If my sitemeter statistics are to be trusted—and I am inclined to believe they are, especially as they never told me we had to attack Iraq because of the weapons of mass destruction apparently spilling out of every kitchen cupboard in that country—271 people have visited my blog today, and exactly one of them pledged to sponsor me in the blogathon.

I can think of three possible explanations for this:

1. The idea of sex with me is not as appealing as I imagined it would be. If this is the case, I will have to reevaluate what I’m doing here, because I don’t think I’m capable of being any wittier or more charming.

2. I wasn’t clear enough about the process. I do not see a dime of the money you pledge. It all goes to the Generator Theatre, a nascent not-for-profit theater company dedicated to developing and producing new and exciting musicals. It’s a good cause—perhaps not as profound as Doctors Without Borders or Amnesty International, but still worth your 25 bucks.

3. People don’t think I mean it.

I mean it.

Seriously—whether you’ve been a reader of my blog for a long time or have just tuned in recently, if you enjoy what I write I’d very much appreciate your making a pledge to sponsor me. I’d hate to think that the labor of sleeplessness I’ll be going through July 26-7 would be for $25. Plus I have a fabulous theme for my posts.

You can make a pledge here [link no longer active].

In the meantime, I hope he enjoys his free sex.

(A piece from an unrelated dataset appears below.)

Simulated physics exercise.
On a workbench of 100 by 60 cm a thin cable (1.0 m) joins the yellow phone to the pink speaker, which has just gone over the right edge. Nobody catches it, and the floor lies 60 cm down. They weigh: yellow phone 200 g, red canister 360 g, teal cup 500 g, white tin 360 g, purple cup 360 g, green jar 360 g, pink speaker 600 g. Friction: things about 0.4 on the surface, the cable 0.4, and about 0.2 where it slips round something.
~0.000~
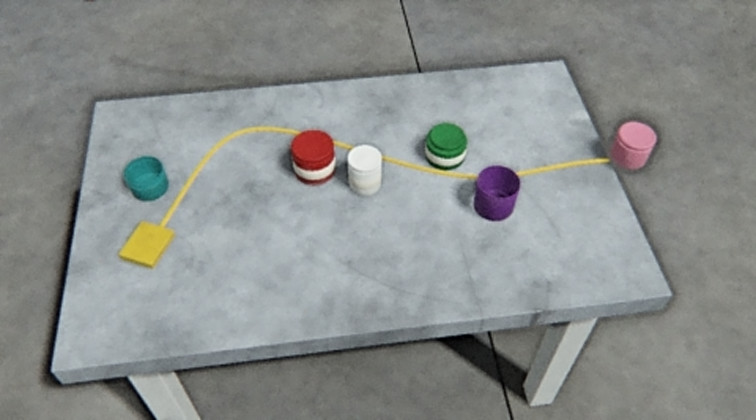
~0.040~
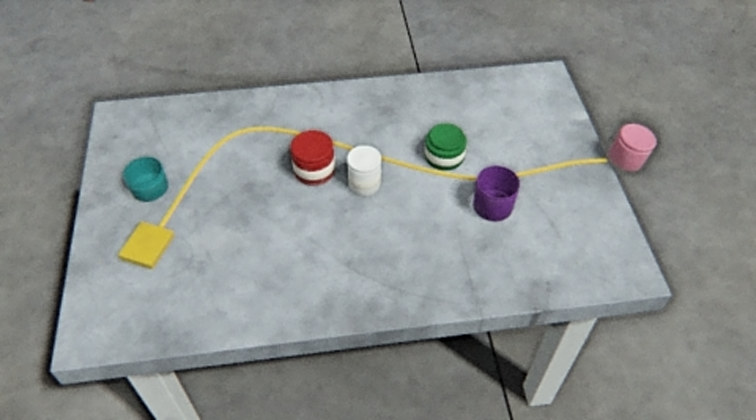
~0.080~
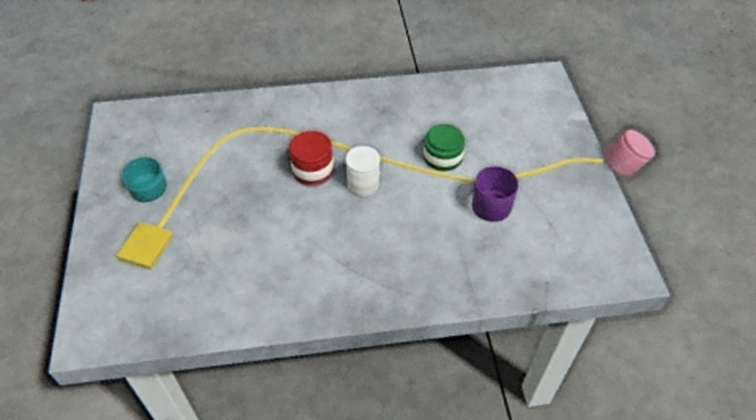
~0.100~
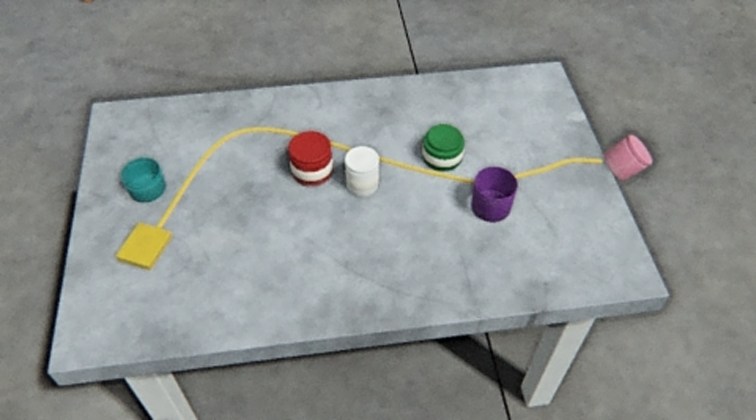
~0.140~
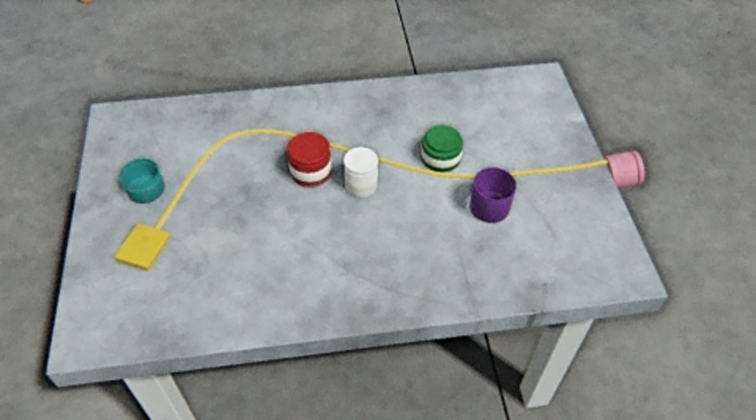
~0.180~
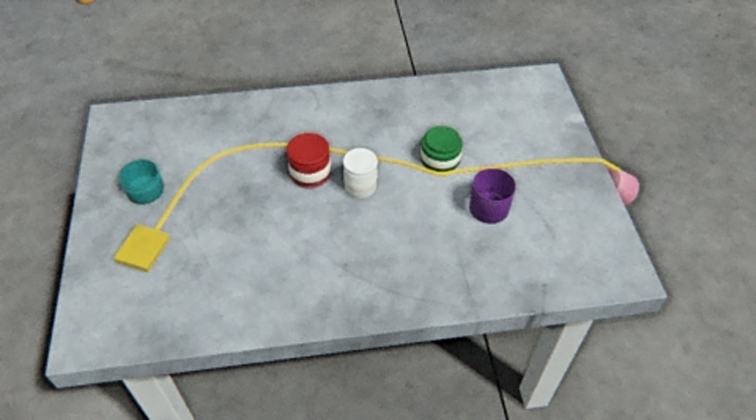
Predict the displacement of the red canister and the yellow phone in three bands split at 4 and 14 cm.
The red canister slides into the middle band, the yellow phone reaches the top band.
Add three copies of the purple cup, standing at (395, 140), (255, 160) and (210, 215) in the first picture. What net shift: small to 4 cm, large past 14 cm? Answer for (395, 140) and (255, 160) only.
In turn: Small, middling.
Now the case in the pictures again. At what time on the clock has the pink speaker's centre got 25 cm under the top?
That is: 0.34 s.
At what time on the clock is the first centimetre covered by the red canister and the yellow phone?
About: Red canister 0.28 s, yellow phone 0.26 s.
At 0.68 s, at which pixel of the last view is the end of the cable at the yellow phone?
At about (357, 161).
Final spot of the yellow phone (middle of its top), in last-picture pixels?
Around (409, 130).
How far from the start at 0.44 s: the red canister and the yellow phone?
Red canister 6 cm, yellow phone 20 cm.
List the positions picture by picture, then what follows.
Red canister (312, 144); yellow phone (146, 242); cable runs through (561, 166) (463, 176) (259, 129) (190, 182), in the first picture.
Pink speaker (637, 136); cable runs through (559, 166) (189, 182), in the second picture.
Pink speaker (630, 153); cable runs through (555, 166) (188, 183), in the third picture.
Pink speaker (628, 158); cable runs through (554, 166) (187, 183), in the fourth picture.
Pink speaker (623, 170); cable runs through (560, 170) (186, 184), in the fifth picture.
Red canister (308, 147); yellow phone (141, 245); cable runs through (577, 160) (270, 145) (186, 185), in the sixth picture.
By 0.4 s, the cable's tail end at (271, 199); yellow phone 20 cm off its start, red canister 5 cm off its start, pink speaker over the edge.
By 0.7 s, the cable's tail end at (357, 161); yellow phone 41 cm off its start, red canister 7 cm off its start, pink speaker over the edge.
By 0.9 s, the cable's tail end at (425, 145); yellow phone 54 cm off its start at (409, 130), red canister 7 cm off its start at (329, 170), pink speaker over the edge.
By 1.2 s, the cable's tail end at (425, 145); yellow phone 55 cm off its start, red canister 7 cm off its start, pink speaker over the edge.
By 2.4 s, the cable's tail end at (425, 145); yellow phone 54 cm off its start at (409, 130), red canister 7 cm off its start at (329, 170), pink speaker over the edge, white tin 1 cm off its start at (367, 162).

Posted on by Joel Derfner | 13 Comments

July 16, 2003

After yesterday’s cheerfiasco, I spent much of today trying to decide whether to swallow arsenic in the manner of Madame Bovary or to become a recluse and devote myself to a life of service to the deserving poor.

Then I remembered how messy and unpleasant Madame Bovary’s death was, and that made my choice much easier.

Then I remembered how messy and unpleasant lives of service to the deserving poor tend to be, so I figured, what the hell, I’ll just do the blogathon instead.

The general idea here is that participating bloggers post every half hour for 24 hours, in return for donations from sponsors to the charities of the bloggers’ choice.

This means that, starting at 9:00 a.m. next Saturday, July 26, I will blog every half hour for 24 hours. No cheating. No entries set to post automatically. In return, I want you to pledge money to the Generator Theatre, which is a writers’ collaborative theater some friends of mine and I are forming to foster the creation, development, and production of exciting and meaningful musical theater. You can read more about Generator here.

What I need from you, aside from continual assurances of your love, is money. Go here to figure out how to sponsor me. In return, you get not only the pleasure of reading my insomnious ramblings but also the joy of knowing you have helped a worthy cause.

Also if you’re a cute boy you get free sex.

Posted on by Joel Derfner | 8 Comments

July 15, 2003

The captain of the cheerleading squad told me last night that there are a lot of really small flyers (see this post for an explanation of the positions on the squad) trying out—enough to give us more flyers than bases next season—and that I’m therefore not going to be a flyer.

And they’re eliminating the position of mid base flyer.

Which means I’m going to be a base. And a more or less useless base, since I’m too small to throw anybody up in the air.

After having felt how glorious it is to fly, even in my limited capacity as mid base flyer, I’m now going to be permanently earthbound.

I don’t know that I can bear it.

I have at least a passing familiarity with eight languages, and I don’t know a word in any of them that describes how bad I feel.